Triaxial tests on model sand columns in clay

Abstract

Vibro-stone columns can improve the bearing capacity and reduce the settlement of foundations. Their performance depends on the strength of the column material, reinforcement method of column installation, type of in situ soil, area replacement ratio, and column length. This paper examines the behaviour of small laboratory specimens of soft clay (undrained shear strength ≈ 30 kPa) reinforced with sand columns when tested under known boundary stress conditions. Two series of tests were carried out on kaolin specimens (diameter 100 mm, height 200 mm) in a triaxial cell. In the first series, specimens were reinforced with a 32 mm diameter column of sand, 80, 120, 160, or 200 mm long.

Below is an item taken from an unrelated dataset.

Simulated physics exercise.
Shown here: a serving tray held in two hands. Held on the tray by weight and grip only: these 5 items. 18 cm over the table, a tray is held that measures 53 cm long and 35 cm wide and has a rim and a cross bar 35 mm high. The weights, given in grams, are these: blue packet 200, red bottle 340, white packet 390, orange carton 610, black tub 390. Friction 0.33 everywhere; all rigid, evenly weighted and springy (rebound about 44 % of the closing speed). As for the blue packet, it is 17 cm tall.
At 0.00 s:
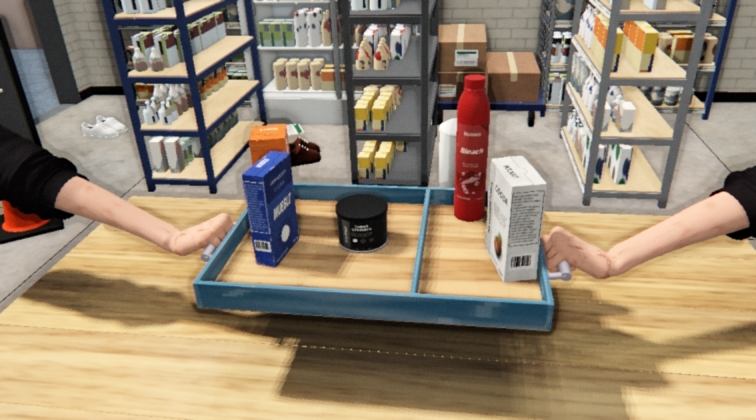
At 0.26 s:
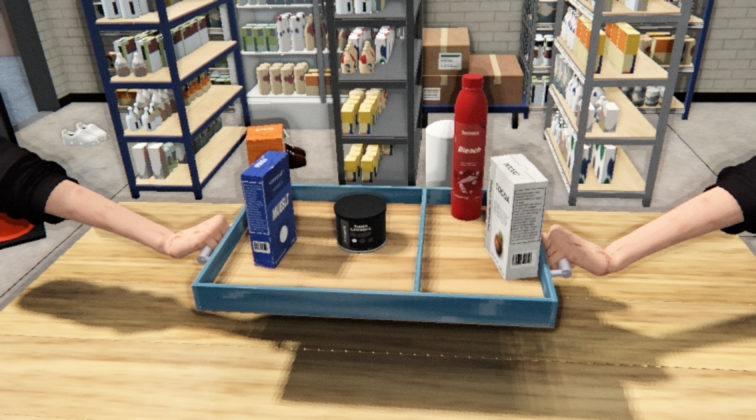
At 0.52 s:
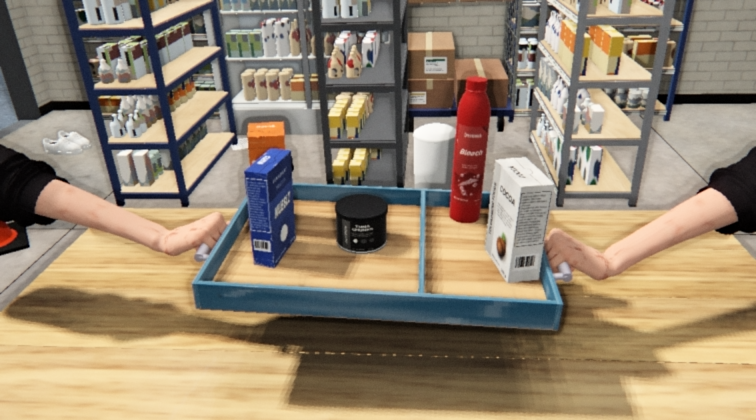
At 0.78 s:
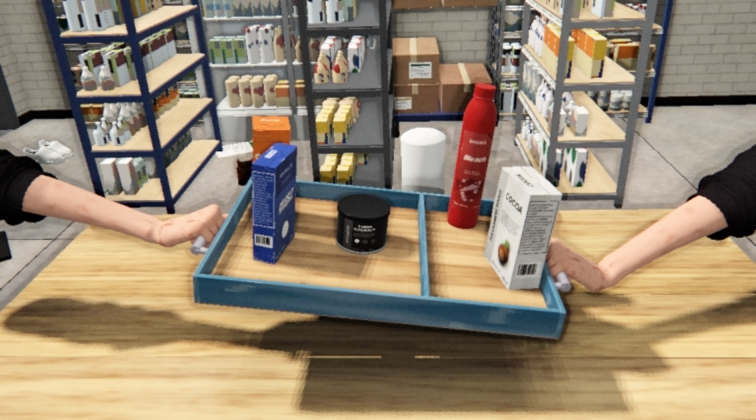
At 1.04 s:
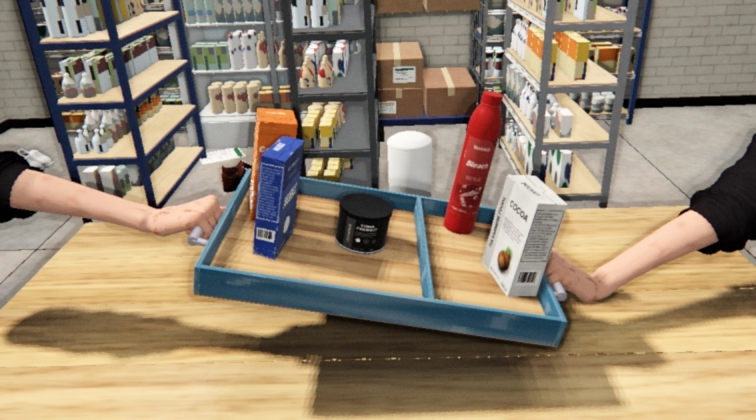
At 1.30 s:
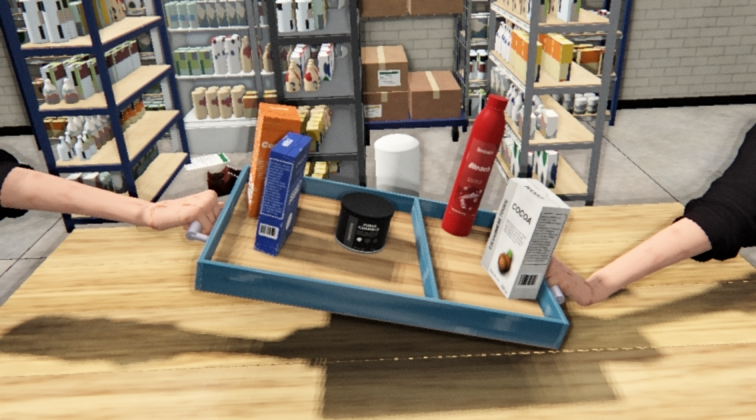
Two hands tilt a blue tray of packaged goods, lowering its right edge above a table.
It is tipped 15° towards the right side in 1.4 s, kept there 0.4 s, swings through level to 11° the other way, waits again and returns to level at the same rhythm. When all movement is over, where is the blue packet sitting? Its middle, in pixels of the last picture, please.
I would say it sits at (366, 261).
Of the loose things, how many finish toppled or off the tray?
Count: 2.
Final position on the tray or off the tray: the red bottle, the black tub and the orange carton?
Final state - the red bottle ends out of bounds; the black tub stays within bounds; the orange carton stays within bounds.
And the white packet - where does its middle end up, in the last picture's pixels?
It ends up at about (515, 207).
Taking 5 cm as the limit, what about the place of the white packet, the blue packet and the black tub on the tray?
The white packet stays put; the blue packet leaves its spot; the black tub holds its spot.
After 1.70 s, tray at 15°, right edge down; blue packet on its side near (340, 234); red bottle 37° off its base.
After 2.10 s, tray at 14°, right edge down; red bottle now off the tray; blue packet on its side near (376, 259); black tub moved 2 cm.
After 2.90 s, tray at 7°, left edge down; blue packet on its side near (364, 263); black tub moved 2 cm.
After 3.90 s, tray at 11°, left edge down; blue packet on its side near (361, 264); black tub moved 2 cm.
In the end (5.5 s), off the tray, red bottle; toppled on the tray, blue packet; the other 3 under 5 cm from the start. At the end, from the last picture's camera, blue packet near (366, 261).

Columns were installed by (i) compacting moist sand into a prebored hole or (ii) freezing a column of moist sand before inserting it into a prebored hole. In the second series, columns were reinforced with geo-grids before installation. The specimens were subjected to (i) uniform loading in which the load was applied over the entire surface area of the specimen or (ii) foundation-type loading in which only a small area in the centre of the specimen was loaded. Under uniform loading, the specimens containing a full-depth column were significantly stronger than specimens without columns. Specimens with single, partially penetrating columns installed by wet compaction were weaker than specimens without columns. When frozen columns were installed, strengths increased progressively. Under foundation-type loading, bearing capacities increased with an increase in column length. Geo-grid reinforcement produced significant increases in load-carrying capacity.Key words: ground improvement, undrained shear strength, consolidation, stress path.